2 hours ago, Small Joke said:

That works in sophisticated, highly mechanised, nations only. 

It's all about efficiency in terms of production costs and mechanization is only part of the solution.

 

According to the Empirical Investigation of the Rice Production Structure in Taiwan, 1976-93 by

Yoshimi Kuroda, published in  The Developing Economies, XXXVI-1 (March 1998), pp. 80–100:

 

There must be for the Taiwan rice industry the promotion of a larger-scale mechanization with more effective consolidation of paddy fields. The government will have to introduce policy measures to promote technological innovations and more

flexible land movements for larger-scale farming with smaller number of entrepreneurial rice farmers.

However, in doing so rice production policy must focus less on self-production and self-sufficiency and give greater emphasis on more balanced and diversified sources of supply.
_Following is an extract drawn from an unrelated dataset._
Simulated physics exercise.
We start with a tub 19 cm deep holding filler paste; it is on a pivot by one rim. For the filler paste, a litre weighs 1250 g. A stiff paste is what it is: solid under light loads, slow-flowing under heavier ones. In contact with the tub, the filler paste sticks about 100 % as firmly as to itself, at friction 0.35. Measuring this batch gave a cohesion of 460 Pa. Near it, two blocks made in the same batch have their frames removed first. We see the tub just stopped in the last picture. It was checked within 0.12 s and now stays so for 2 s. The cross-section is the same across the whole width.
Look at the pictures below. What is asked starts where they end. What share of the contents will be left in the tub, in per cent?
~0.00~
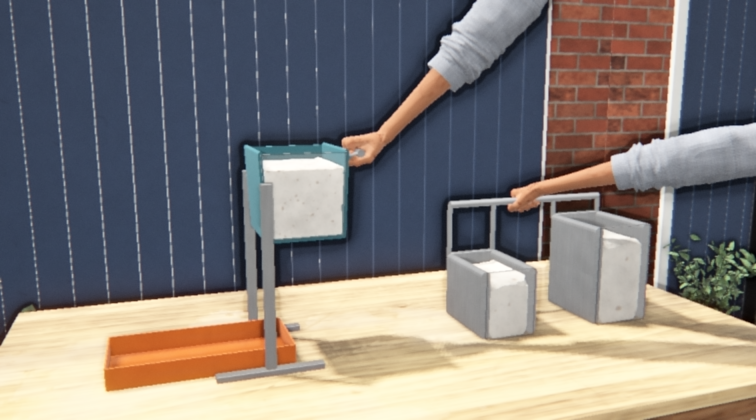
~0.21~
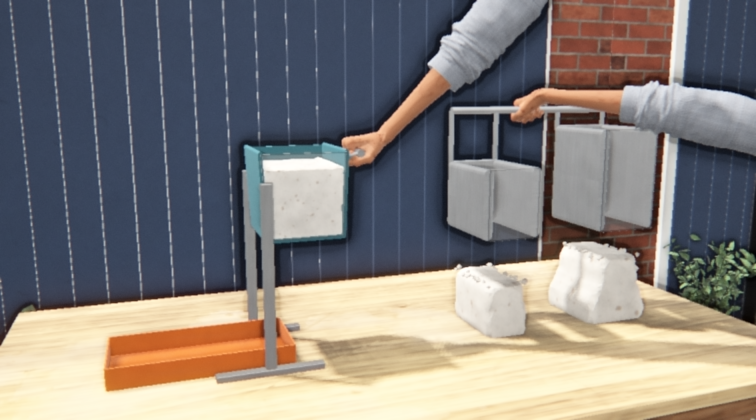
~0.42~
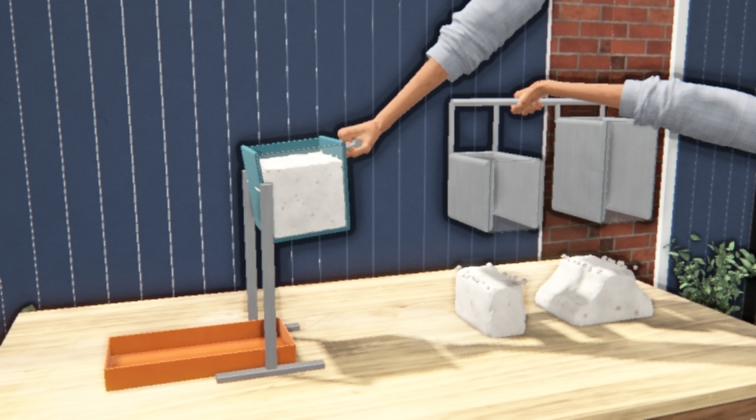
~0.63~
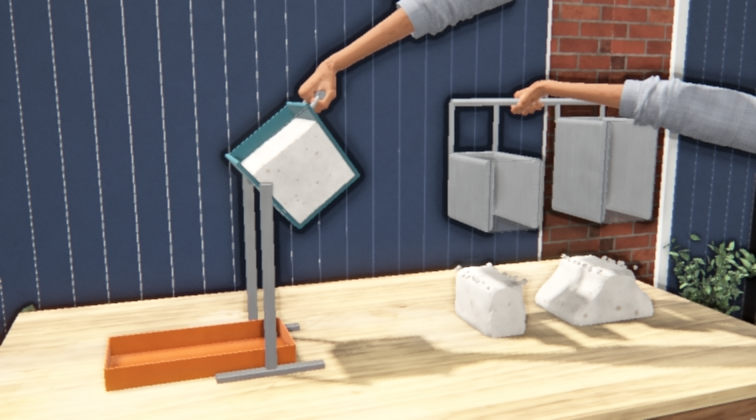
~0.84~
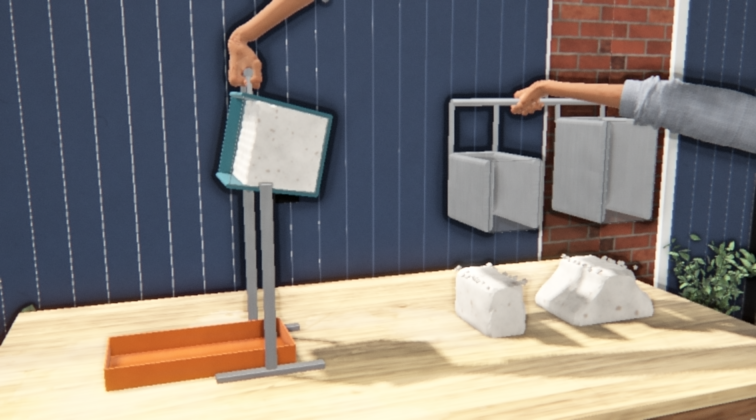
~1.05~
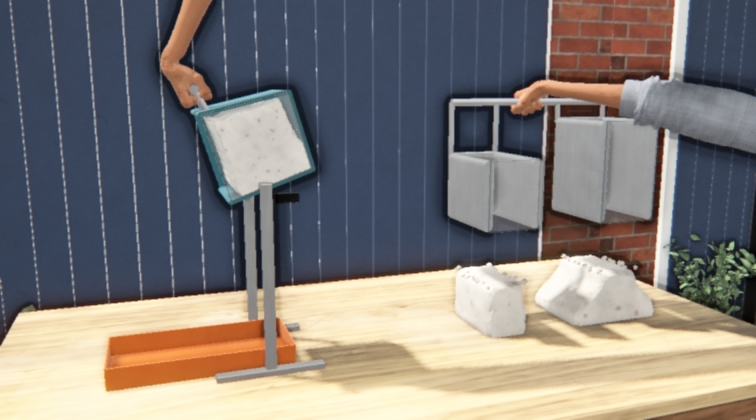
Roughly 32 per cent will be left in the tub.
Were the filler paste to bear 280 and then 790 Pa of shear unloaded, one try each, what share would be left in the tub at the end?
In turn about 25 %, 100 %.
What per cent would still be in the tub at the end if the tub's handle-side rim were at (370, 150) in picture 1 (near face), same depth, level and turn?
Close to 20 per cent would still be in the tub.
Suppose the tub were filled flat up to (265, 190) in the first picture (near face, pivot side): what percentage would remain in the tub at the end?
Then about 50 %.
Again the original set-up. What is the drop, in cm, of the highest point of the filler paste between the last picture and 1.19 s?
I reckon it's close to 5 cm.
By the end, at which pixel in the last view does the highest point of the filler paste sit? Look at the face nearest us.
The highest point sits at around (264, 158).
By 1.19 s, the tub is at 107 degrees and holds 82 %.
By 1.36 s, the tub is at 107 degrees and holds 40 %.
By 1.53 s, the tub is at 107 degrees and holds 32 %.
By 1.70 s, the tub is at 107 degrees and holds 32 %.
By 3.05 s, at the end, the tub is at 107 degrees and holds 32 %.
https://onlinelibrary.wiley.com/doi/pdf/10.1111/j.1746-1049.1998.tb00861.x

Seems to me that Prayut has focused on just the opposite: more on self-production and self-sufficiency. In a way that's protectionism in the form of nationalism - not suitable on a global stage.

 

4 hours ago, Small Joke said:

That works in sophisticated, highly mechanised, nations only. 

 

 

Unlike Japan, Korea and Taiwan, Thailand missed that "boat".

 

Thailand could have caught it in the late 19th century, as Japan did (or even after WW2) but they didn't.

 

If the "revolution" had not been castrated it might have been different.

 

It was too easy for the "owners" to milk foreign money (chiefly enriching themselves) by selling a few of the population as "indentured labour" to foreign developed/owned industries.

 

There is nowhere for the rural population to go.

 

The worst is yet to come.

 

 

 

 

They should all wear the "proper"farming attire to attract high prices

 

 

I asked almost the same question a couple of years ago and got my answer:

Why don't Thai farmers work in co-operatives?

I was told that the coops ultimately become corrupted and the savings are negated by those in charge skimming the profit for themselves.

 

Sounds par for the course in Thailand.